The government announced the third bimonthly revision of the 2013 budget, which included the freezing of 10 billion reais of projected fiscal expenditures for the year. The announcement was broadly in line with what the press had been indicating in recent weeks. The financial markets, too, had been waiting for such an announcement as they searched for signs of a less expansionary fiscal stance going forward. The announcement signals an intention to soften the speed of fiscal stimulus, but there are budgetary and implementation risks ahead. We kept our projection for a primary fiscal balance of 1.7% of GDP this year.

The balance of payments was stronger than expected in June…

The balance of payments was better than expected in June: the current account deficit ($4.0 billion) was narrower than estimated, while foreign direct investment ($7.2 billion) was higher than expected. Foreign investment in the local fixed income market hit an all-time high of $7.2 billion after the IOF tax on such transactions was withdrawn in early June. The stock market, on the other hand, experienced outflows of $3.7 billion. In the first half of the year, foreign investment in the local capital market amounted to $17.4 billion, way up from $5 billion in the year-earlier period and $11 billion in 2012 as a whole.

…but the Brazilian real depreciated. Stocks declined and risk spreads widened.

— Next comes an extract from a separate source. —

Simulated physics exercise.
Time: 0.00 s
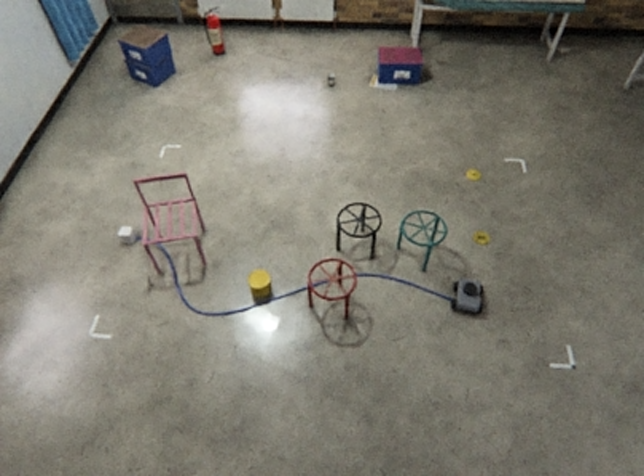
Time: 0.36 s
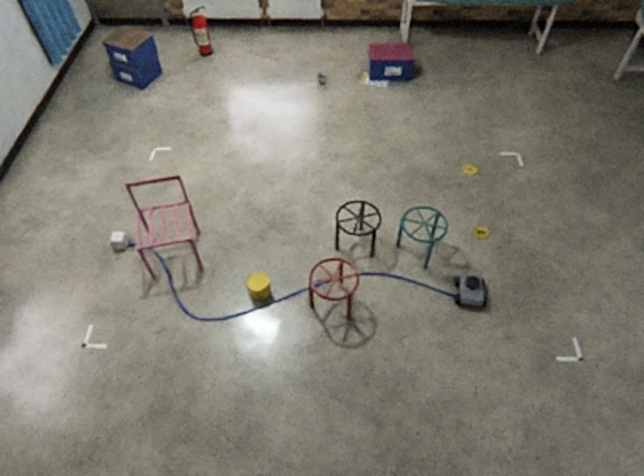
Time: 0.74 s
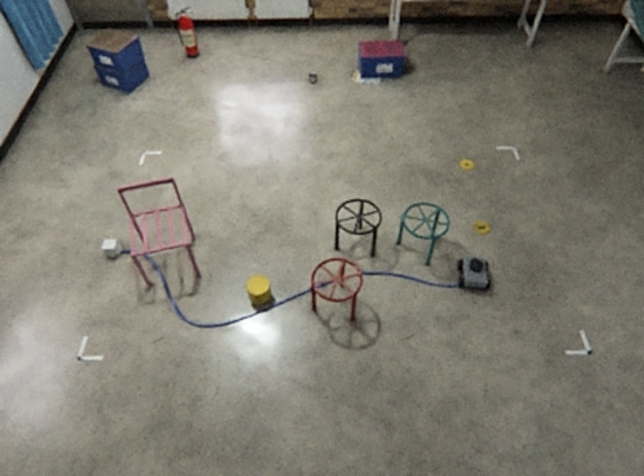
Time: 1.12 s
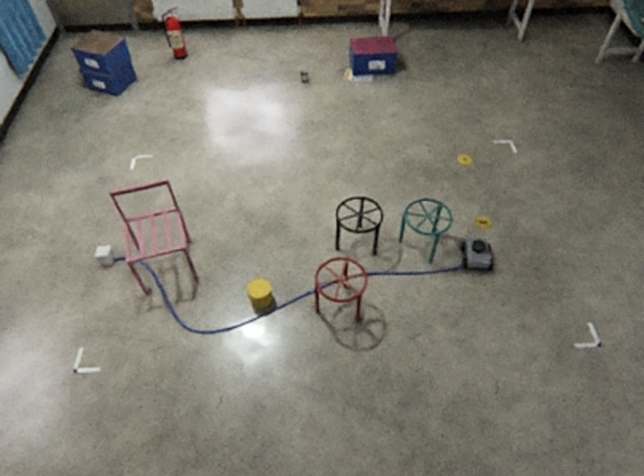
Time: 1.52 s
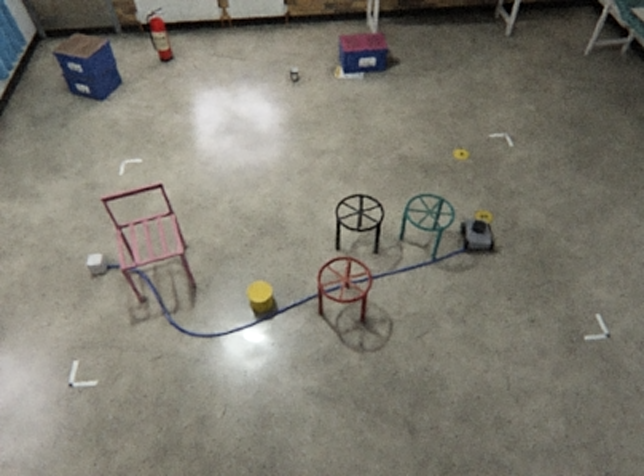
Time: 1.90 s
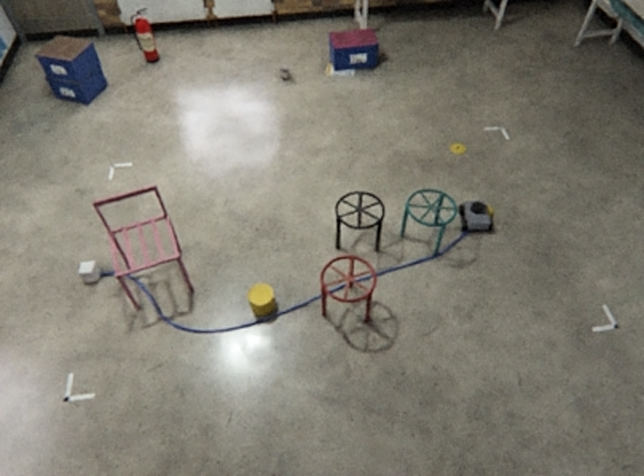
Small cart trailing a blue lead rolling away past a teal stool and over a yellow mark on a grey floor.
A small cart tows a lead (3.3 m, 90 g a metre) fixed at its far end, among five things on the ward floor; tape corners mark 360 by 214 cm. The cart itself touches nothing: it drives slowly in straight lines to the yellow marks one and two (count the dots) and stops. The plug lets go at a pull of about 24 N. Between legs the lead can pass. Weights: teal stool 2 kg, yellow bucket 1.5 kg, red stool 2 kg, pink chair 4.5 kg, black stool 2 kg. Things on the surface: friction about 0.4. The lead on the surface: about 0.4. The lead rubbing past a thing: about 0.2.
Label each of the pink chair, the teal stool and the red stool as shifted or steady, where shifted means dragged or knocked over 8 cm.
Labels: Pink chair steady, teal stool shifted, red stool steady.
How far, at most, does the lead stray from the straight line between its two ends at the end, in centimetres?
50 cm.
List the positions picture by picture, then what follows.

The foreign exchange rate depreciated to 2.29 from 2.22 reais per U.S. dollar. The Central Bank sold dollars through currency swaps to contain the depreciation. After a substantial decline in June, the benchmark Ibovespa index edged up by 1.6% (-1.7% in dollar terms). The CDS spread remained broadly stable, at 186.6.

What’s next?

Economic activity data for the second half of the year have gained importance after the decline in business and consumer confidence in July. Markets will also continue to focus on the FX market, given the impact of the depreciation of the Brazilian real on inflation.